CADA QUAL COM SEU BORNAL

GAUDÊNCIO TORQUATO
 
         
A decisão do STF de mandar soltar José Dirceu, ex-todo poderoso manda-chuva do PT, traça uma linha divisória no sistema de prisões temporárias de longo prazo, tão bem acolhido pela primeira instância do Judiciário, sob o guarda-chuva protetor do Ministério Público. A 2ª turma do Supremo impôs limites ao tempo dessas prisões, mesmo diante do parecer do relator, ministro Edson Fachin, a elas favorável. A decisão ganha repercussão no universo dos operadores do Direito em um momento de polarização entre posições, envolvendo as visões contrárias de advogados e o insistente posicionamento favorável de procuradores e do juiz Sérgio Moro.
Um grupo enxerga na decisão de nossa mais alta Corte um golpe contra a Operação Lava Jato, enquanto os advogados festejam o ato como gesto de que a Justiça volta ao seu prumo, depois da primeira instância dar guarida a “exageros e aberrações”, como alguns chegam a designar as alongadas prisões temporárias.
         É fato que as prisões temporárias se fazem necessárias para apuração de denúncias e servir de escudo contra ações de implicados no sentido de destruir provas e obstruir, caso estivessem soltos, as veredas da Justiça. Mas é igualmente fato que as detenções não podem ultrapassar determinado limite de tempo, sob a hipótese de que os detidos não foram julgados e a longa permanência em prisão, sem condenação, pode ser considerada como evidência de injustiça.
Não é o caso de marcar com feição politiqueira atitude de ministros que concederam a liberdade ao ex-ministro José Dirceu, sendo uma impropriedade distinguir neles a pecha de “traidores da justiça”. O fato de magistrados registrarem, em seu passado, um pedaço de história que os liga a protagonistas da política – partidos ou lideranças – não os desabilita ao cumprimento das altas funções para as quais foram escolhidos. Nem mesmo quando tais figurantes assumem papel de vulto nos gigantescos processos em curso, como é o caso da Operação Lava Jato.
         A par de questões de natureza ética, há um superpoderoso juiz a julgar os julgadores: a Opinião Pública. Esta se forma a partir do amálgama das opiniões individuais, constituindo um gigantesco estuário em que deságuam as águas oriundas dos canais e filtros que guardam juízos de valor de classes sociais, grupamentos, setores e movimentos. Juízes que fugirem às regras que balizam sua profissão são jogados no palco midiático. Não terão salvação quando jogados na fogueira acesa pela opinião pública.

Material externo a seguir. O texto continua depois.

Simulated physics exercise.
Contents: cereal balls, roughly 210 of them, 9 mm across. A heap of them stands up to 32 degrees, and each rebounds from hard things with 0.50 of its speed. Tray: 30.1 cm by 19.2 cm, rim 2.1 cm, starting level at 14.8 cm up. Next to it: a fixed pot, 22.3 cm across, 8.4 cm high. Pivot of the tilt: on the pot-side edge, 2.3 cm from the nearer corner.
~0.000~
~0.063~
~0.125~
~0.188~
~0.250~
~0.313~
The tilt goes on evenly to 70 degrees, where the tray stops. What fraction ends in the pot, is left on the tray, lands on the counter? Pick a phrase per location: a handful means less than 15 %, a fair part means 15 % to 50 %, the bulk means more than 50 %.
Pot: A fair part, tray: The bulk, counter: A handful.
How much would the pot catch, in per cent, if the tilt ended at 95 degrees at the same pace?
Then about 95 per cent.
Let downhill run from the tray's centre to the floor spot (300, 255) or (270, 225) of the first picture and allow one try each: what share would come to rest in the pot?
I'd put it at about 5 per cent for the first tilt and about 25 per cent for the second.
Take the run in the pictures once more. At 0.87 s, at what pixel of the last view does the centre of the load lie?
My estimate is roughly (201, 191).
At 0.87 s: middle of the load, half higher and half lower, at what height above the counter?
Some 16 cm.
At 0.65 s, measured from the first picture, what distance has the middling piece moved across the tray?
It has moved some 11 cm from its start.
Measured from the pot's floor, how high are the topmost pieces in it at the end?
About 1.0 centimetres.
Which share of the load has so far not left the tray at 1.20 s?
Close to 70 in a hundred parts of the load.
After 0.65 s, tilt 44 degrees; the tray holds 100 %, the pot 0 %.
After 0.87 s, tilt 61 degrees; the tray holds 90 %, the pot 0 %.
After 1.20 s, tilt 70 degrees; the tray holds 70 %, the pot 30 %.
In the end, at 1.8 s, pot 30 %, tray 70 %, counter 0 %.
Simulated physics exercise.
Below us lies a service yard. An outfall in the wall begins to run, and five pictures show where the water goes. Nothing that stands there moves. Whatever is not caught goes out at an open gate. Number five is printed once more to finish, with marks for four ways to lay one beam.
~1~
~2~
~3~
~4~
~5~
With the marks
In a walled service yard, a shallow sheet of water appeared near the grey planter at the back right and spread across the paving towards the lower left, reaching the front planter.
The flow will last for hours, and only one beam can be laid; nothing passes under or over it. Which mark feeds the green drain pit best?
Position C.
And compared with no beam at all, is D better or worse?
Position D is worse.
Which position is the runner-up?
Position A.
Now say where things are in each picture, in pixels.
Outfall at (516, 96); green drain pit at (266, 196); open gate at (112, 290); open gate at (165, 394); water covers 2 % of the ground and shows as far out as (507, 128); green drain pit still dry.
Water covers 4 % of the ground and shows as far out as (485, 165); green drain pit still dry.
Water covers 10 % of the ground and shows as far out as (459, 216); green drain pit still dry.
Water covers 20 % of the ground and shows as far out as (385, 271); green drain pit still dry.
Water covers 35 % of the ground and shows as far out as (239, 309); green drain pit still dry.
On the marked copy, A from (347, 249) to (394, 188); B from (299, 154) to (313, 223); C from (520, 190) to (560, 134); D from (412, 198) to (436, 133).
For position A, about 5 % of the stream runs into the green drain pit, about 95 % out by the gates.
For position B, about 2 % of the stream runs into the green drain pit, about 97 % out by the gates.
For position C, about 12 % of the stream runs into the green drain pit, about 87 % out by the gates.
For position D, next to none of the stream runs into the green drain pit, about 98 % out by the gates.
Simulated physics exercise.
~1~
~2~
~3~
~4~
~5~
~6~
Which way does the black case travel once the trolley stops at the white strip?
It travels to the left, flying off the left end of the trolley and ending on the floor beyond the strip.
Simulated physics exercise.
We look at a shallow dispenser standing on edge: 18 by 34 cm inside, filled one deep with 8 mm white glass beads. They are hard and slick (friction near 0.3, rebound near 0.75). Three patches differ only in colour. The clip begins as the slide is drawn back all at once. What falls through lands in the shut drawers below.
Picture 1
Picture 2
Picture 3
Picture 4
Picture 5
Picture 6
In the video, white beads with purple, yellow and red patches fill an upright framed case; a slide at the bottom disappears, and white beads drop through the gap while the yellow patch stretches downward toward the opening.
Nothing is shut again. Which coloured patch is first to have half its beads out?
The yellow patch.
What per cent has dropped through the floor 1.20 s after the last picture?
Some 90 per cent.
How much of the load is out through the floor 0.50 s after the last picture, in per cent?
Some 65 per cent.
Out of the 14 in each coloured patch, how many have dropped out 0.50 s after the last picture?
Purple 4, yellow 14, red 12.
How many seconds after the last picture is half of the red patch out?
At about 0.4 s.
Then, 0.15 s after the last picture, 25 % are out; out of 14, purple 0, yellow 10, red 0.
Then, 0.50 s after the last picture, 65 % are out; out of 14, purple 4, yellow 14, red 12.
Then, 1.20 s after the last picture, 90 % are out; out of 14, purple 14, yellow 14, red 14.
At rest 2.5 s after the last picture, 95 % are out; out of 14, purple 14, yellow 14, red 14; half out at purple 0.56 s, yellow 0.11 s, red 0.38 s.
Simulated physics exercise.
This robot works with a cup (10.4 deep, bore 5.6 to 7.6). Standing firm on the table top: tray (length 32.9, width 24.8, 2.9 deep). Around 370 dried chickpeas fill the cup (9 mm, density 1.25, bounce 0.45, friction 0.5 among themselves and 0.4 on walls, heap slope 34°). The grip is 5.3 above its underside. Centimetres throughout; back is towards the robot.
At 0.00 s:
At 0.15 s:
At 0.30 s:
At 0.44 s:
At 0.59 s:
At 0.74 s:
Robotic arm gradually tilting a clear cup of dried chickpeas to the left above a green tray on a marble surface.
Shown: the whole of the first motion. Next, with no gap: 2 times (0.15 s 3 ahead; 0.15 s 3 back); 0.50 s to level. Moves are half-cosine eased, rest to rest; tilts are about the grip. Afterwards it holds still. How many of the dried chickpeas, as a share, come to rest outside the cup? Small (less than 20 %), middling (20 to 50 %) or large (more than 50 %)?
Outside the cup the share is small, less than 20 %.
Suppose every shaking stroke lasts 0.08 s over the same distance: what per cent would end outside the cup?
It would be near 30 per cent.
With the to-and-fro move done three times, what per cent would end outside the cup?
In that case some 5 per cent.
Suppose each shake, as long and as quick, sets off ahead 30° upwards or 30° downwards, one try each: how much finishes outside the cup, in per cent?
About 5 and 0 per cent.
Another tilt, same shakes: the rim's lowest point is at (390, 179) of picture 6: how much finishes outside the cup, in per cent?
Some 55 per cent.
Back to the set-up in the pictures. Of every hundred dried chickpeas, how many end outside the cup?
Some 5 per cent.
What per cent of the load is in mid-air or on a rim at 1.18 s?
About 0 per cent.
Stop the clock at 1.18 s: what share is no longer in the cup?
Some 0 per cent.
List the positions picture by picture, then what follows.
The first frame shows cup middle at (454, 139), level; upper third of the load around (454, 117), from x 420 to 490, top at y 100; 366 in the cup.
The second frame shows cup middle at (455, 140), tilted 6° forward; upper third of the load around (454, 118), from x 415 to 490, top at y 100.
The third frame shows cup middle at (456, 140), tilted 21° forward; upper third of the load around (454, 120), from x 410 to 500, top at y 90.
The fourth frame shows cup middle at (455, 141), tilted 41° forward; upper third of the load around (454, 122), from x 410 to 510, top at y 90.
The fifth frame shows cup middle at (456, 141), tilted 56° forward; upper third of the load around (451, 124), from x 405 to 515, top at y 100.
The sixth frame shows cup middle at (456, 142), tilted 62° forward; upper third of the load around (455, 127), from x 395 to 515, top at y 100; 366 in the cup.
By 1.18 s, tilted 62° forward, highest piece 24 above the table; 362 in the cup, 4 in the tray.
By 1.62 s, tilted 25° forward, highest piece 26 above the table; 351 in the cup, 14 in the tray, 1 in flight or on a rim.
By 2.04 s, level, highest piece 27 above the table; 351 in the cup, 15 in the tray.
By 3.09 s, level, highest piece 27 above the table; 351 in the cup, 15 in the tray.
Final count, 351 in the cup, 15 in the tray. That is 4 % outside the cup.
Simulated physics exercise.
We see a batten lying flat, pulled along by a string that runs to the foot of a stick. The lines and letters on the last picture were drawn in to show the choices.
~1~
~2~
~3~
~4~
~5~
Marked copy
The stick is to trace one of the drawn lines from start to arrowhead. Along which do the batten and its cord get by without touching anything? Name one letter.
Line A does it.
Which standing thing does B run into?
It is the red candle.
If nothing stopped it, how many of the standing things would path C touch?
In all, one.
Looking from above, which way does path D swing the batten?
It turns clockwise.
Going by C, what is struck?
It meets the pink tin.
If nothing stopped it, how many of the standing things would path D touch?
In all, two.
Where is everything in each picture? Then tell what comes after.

É imperioso reconhecer que o espelho de Narciso ilustra paredes de salas de um grupo de procuradores. Não há como deixar de reconhecer que alguns perfis apreciam os adornos de espetáculos espalhafatosos. Preparam atos litúrgicos para falas aguardadas com expectativa, investem-se de “salvadores da Pátria”, assumindo a dicotomia: “ou nós ou o caos”. Compreende-se o vigor com que fazem denúncias e investigações e é elogiável seu esforço para defender a sociedade contra máfias e teias de larápios que intentam surrupiar os cofres do Estado. O erro, quando há, está na dosagem exagerada.
         A política é uma paisagem devastada. Urge recompor a roça política com novas árvores, adubo, remoção de entulhos. Nessa tarefa, as funções do Judiciário, do Ministério Público e da Polícia Federal são imprescindíveis. Mas nada irá prosperar sem o envolvimento da própria classe política, que cumpre missão de representar a sociedade nas casas do Poder Legislativo e produzir normas para o bem-estar e a harmonia social. Infelizmente, esse instante do país é propício à discórdia, às agressões recíprocas entre membros dos Poderes de Estado. Daí a necessidade de um pacto pela grandeza da Nação. Por este pacto, cada Poder deve cumprir o que lhe condiz, sem um querer invadir o espaço do outro e com obediência aos códigos e leis que formam o Estado de Direito. Cada qual com seu bornal.